Le mot de l’abbesse (Jiko Simone Wolf a publié cet article dans « Sangha » en tant qu’abbesse du temple zen de la Gendronnière en 2018

Le mot de l’abbesse (Jiko Simone Wolf a publié cet article dans « Sangha » en tant qu’abbesse du temple zen de la Gendronnière en 2018

La cuillère a-t-elle le goût de la soupe ?

Un sot peut vivre toute sa vie auprès d’un maître et, quand bien même, manquer la Voie (stance du Dhamapada).

Si le temple zen de la Gendronnière est véritablement ce lieu d’accueil de grandes manifestations, comme il l’a une fois de plus démontré lors du 50ème anniversaire du zen en Europe, il est tout aussi vrai qu’il s’y crée et s’y recrée au quotidien une vie monastique, dans la force et le courage de ceux qui y consacrent l’énergie de  leur aspiration, que ce soit durant un mois, trois mois, voire une année. Peu importe… Le temps n’est ni à chercher,  ni à retrouver. C’est toujours ici et maintenant qu’ensemble nous pratiquons.

Bouddha a dit, en voyant l’étoile du matin : « je me suis éveillé avec toutes les existences ».

C’est dans cette même posture, expérimentée par Shakyamuni, que nous nous mettons en unité avec toutes les existences, avec le monde, continuant ainsi son éveil, et c’est dans ce silence où chacun est directement en contact avec la véritable paix et liberté de l’esprit, interconnecté, que nous suivons l’ordre cosmique.

Chaque jour, nous pratiquons.

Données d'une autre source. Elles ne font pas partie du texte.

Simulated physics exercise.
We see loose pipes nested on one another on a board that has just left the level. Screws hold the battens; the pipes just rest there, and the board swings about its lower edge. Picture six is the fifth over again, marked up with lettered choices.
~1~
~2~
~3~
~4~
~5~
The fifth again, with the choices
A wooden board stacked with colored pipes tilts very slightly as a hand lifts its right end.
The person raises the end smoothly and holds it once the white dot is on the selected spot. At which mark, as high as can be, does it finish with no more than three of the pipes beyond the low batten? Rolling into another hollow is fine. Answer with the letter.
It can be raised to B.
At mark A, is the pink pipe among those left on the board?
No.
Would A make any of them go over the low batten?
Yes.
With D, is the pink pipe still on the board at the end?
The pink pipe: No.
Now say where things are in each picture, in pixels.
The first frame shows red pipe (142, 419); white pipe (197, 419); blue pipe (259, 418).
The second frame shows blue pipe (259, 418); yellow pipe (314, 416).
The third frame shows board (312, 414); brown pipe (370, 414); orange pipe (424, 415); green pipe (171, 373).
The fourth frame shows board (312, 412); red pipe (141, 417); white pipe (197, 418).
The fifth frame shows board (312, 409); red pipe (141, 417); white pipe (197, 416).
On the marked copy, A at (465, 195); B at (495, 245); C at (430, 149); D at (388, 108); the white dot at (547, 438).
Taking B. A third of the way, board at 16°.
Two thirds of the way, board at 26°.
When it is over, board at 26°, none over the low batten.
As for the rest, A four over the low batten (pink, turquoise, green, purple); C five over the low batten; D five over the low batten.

Passant et repassant la poutre, entrant et sortant, répétant sans cesse ce mouvement… Mais, très souvent, dès la sortie du dojo, nous nous retrouvons confrontés non plus au monde, mais à notre propre monde, celui de nos avidités, de nos colères et de notre ignorance. Et les problèmes apparaissent…

Tomber et se relever, persévérer, se corriger est un effort quotidien. C’est la joie de notre pratique qui nous permet d’approfondir, de continuer à vivre, faisant vivre ainsi cette vie monastique. C’est bien par l’autre,  par toutes  les existences, que passe l’éveil. Cette intensité de la pratique doit permettre à chacun de trouver et de développer son véritable pouvoir, sa véritable potentialité.

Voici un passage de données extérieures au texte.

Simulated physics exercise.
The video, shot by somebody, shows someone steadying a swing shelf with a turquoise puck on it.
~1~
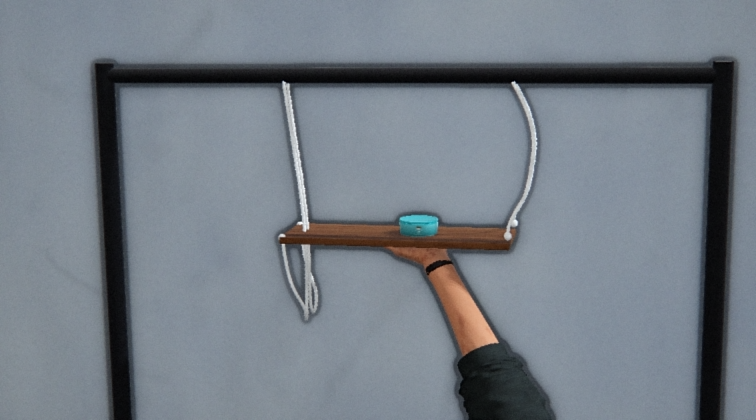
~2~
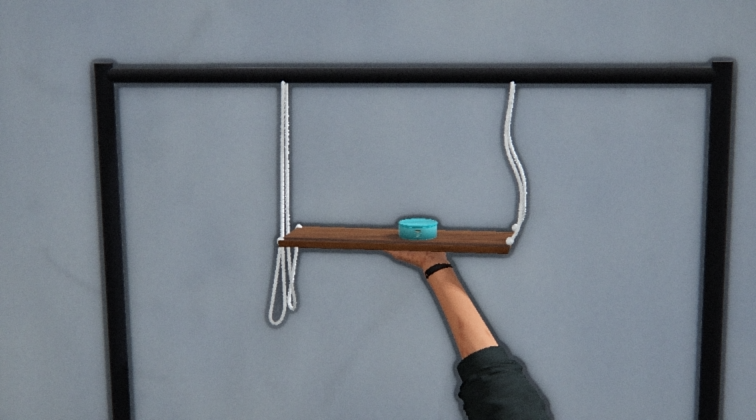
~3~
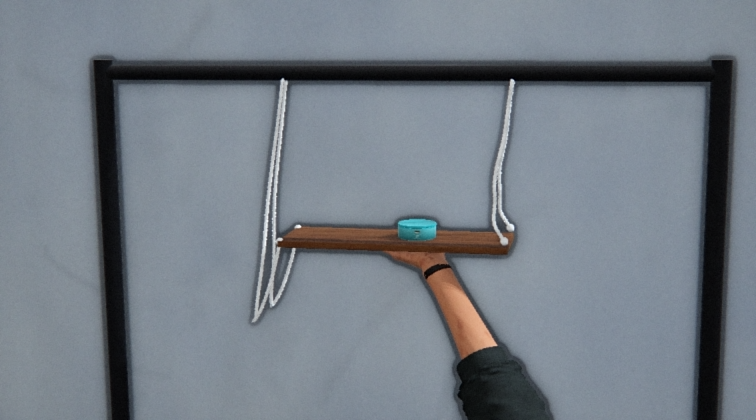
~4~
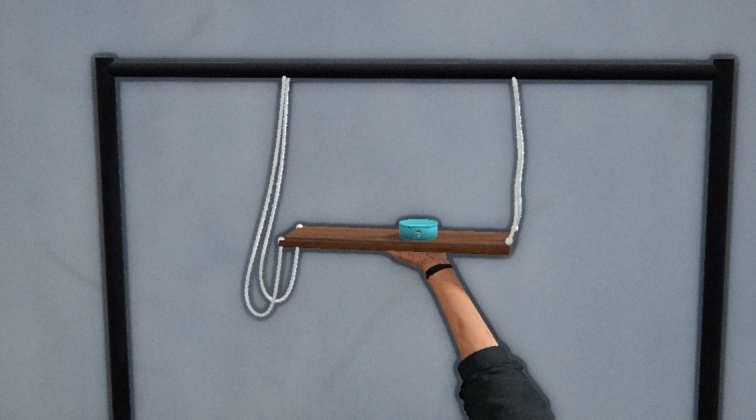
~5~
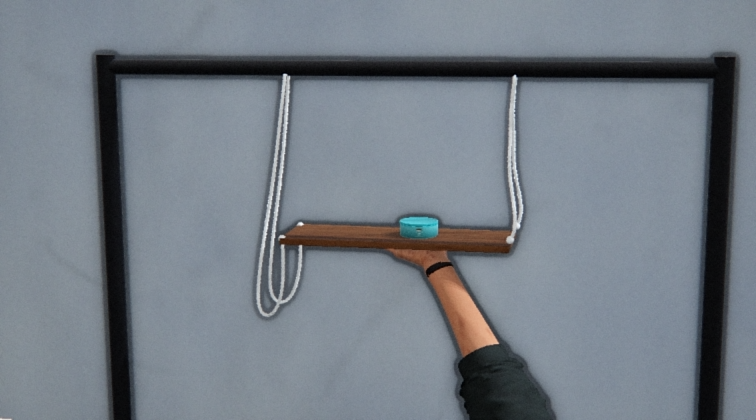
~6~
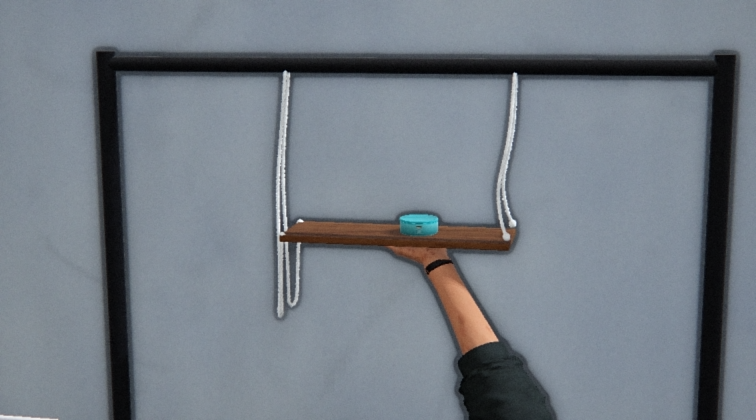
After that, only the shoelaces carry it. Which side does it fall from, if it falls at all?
Chances are it departs leftward from its perch.
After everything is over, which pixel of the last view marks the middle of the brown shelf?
It finishes with its middle at about (460, 312) in the last view.
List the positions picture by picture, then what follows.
The first picture shows turquoise puck (419, 226); brown shelf (392, 244).
The second picture shows turquoise puck (418, 229).
The third picture shows turquoise puck (417, 230).
The fourth picture shows turquoise puck (418, 230); brown shelf (391, 248).
The fifth picture shows turquoise puck (419, 228).
The sixth picture shows turquoise puck (419, 225); brown shelf (392, 243); left shoelaces slack, hanging in a loop; right shoelaces almost straight.
Then, 0.42 s after the last picture, board tipped 29° down to the left; puck sliding near (332, 322).
Then, 0.96 s after the last picture, board tipped 40° down to the left; puck on the floor.
Then, 1.50 s after the last picture, board tipped 47° down to the left; puck on the floor.
At rest, board tipped 44° down to the left; puck on the floor. The turquoise puck falls from the left end.
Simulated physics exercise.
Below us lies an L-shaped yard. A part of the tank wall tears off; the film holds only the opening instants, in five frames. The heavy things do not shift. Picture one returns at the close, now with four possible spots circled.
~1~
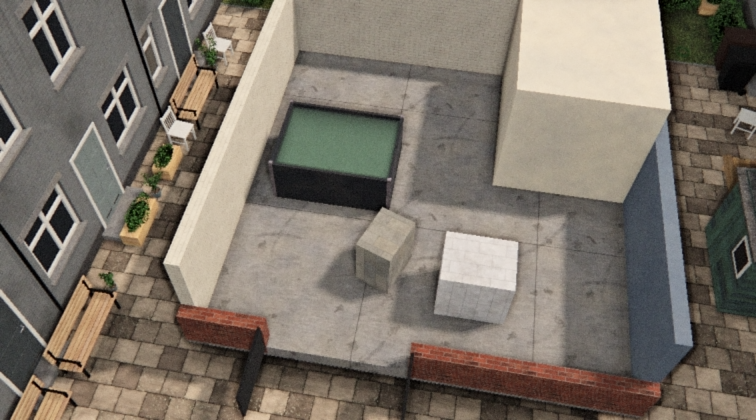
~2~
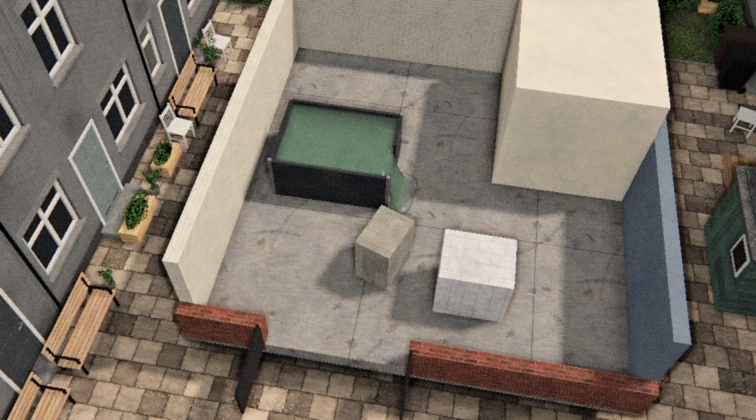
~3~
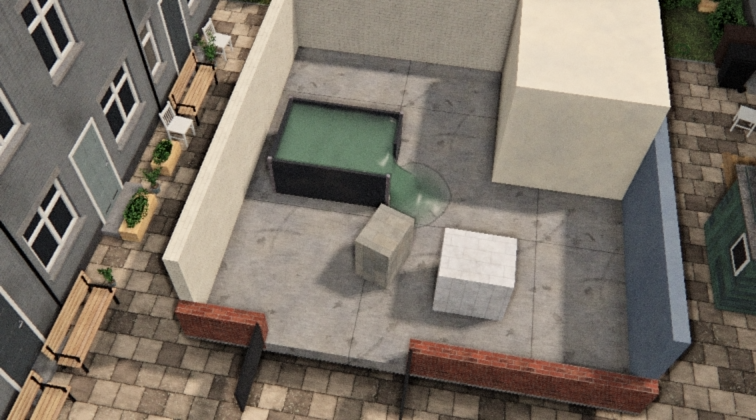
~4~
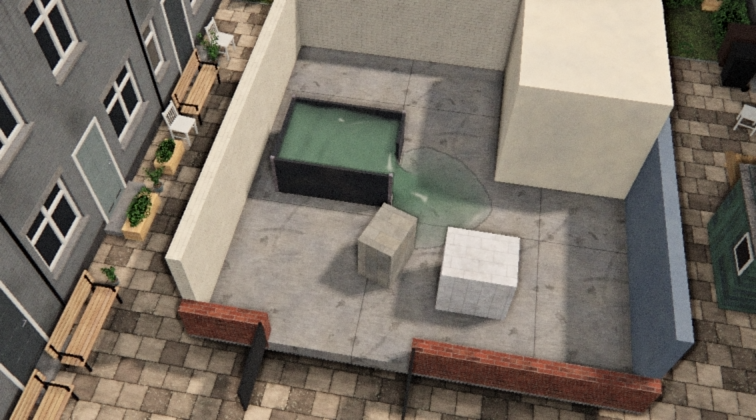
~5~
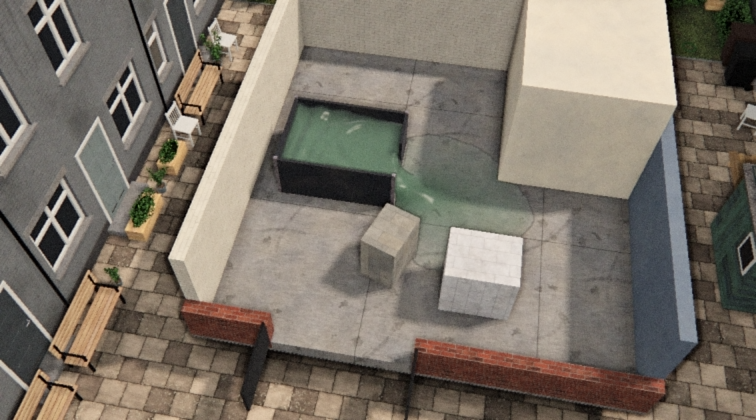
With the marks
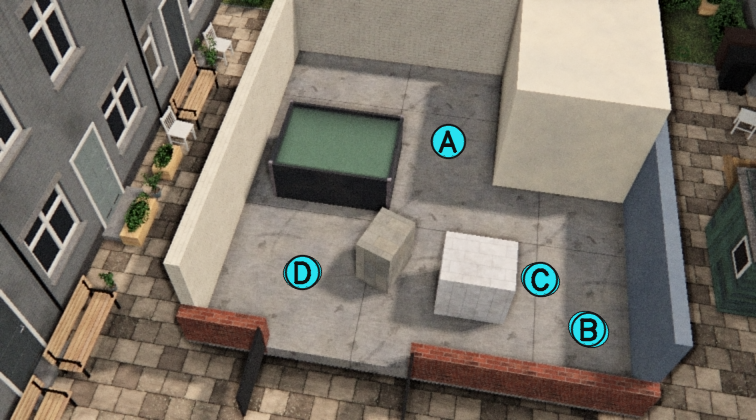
Green water pours from the right side of a dark tank and spreads across the grey yard.
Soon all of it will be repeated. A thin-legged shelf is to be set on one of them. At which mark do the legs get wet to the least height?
It is A.
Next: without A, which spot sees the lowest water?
D.
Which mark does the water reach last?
That would be D.
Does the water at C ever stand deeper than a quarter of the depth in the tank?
No, less.
In cyan, A at (448, 141); B at (588, 329); C at (540, 279); D at (302, 272).
Choosing A, the water peaks at about 6 % of the depth that stood in the tank.
Choosing B, the water peaks at about 24 % of the depth that stood in the tank.
Choosing C, the water peaks at about 18 % of the depth that stood in the tank.
Choosing D, the water peaks at about 9 % of the depth that stood in the tank.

Shakyamuni avait un disciple appelé Sulapanthaka, critiqué, rejeté, moqué, méprisé par les autres, qui, tous, le laissaient ou le reléguaient dans une position d’incompétence. Désespéré, ayant fini par se mésestimer, Sulapanthaka demanda au Bouddha Shakyamuni comment il pouvait réaliser l’éveil dans son quotidien. Shakyamuni lui dit alors : « il est peut-être difficile pour toi d’apprendre, mais ce n’est pas le seul moyen. Tu peux nettoyer, tu peux prendre un balai et nettoyer les abords du temple ». Mettant de côté ses résistances, Sulapanthaka suivit exactement les conseils de son maître. Jour après jour, il prit un balai en fredonnant « Nettoyer, nettoyer, nettoyer » Comme on fredonne silencieusement « Bouddha, Dharma, Sangha » en cousant le kesa. Au bout d’un certain temps, les abords du monastère devinrent splendides, plus accueillants qu’ils ne l’avaient jamais été et, s’il n’était pas un homme brillant d’intelligence, Sulapanthaka réalisa l’éveil et put communiquer sa joie d’homme simple et sage, désormais  « balayé » par le respect de tous, comme le vent dans les feuilles.

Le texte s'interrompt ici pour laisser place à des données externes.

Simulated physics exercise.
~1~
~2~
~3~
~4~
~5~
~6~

Les changements véritables ne sont jamais spectaculaires. Ils nous imprègnent comme la rosée et la brume imprègnent nos vêtements. Comprenant que nos actes et nos pensées ont des répercussions sur les autres, actes, paroles et pensées se simplifient. Progressivement, les tumultes émotionnels et les violences verbales diminuent. Suivant les mots de l’enseignement, trouvant notre voie, savourant notre soupe… La cuillère ne restera pas indifférente.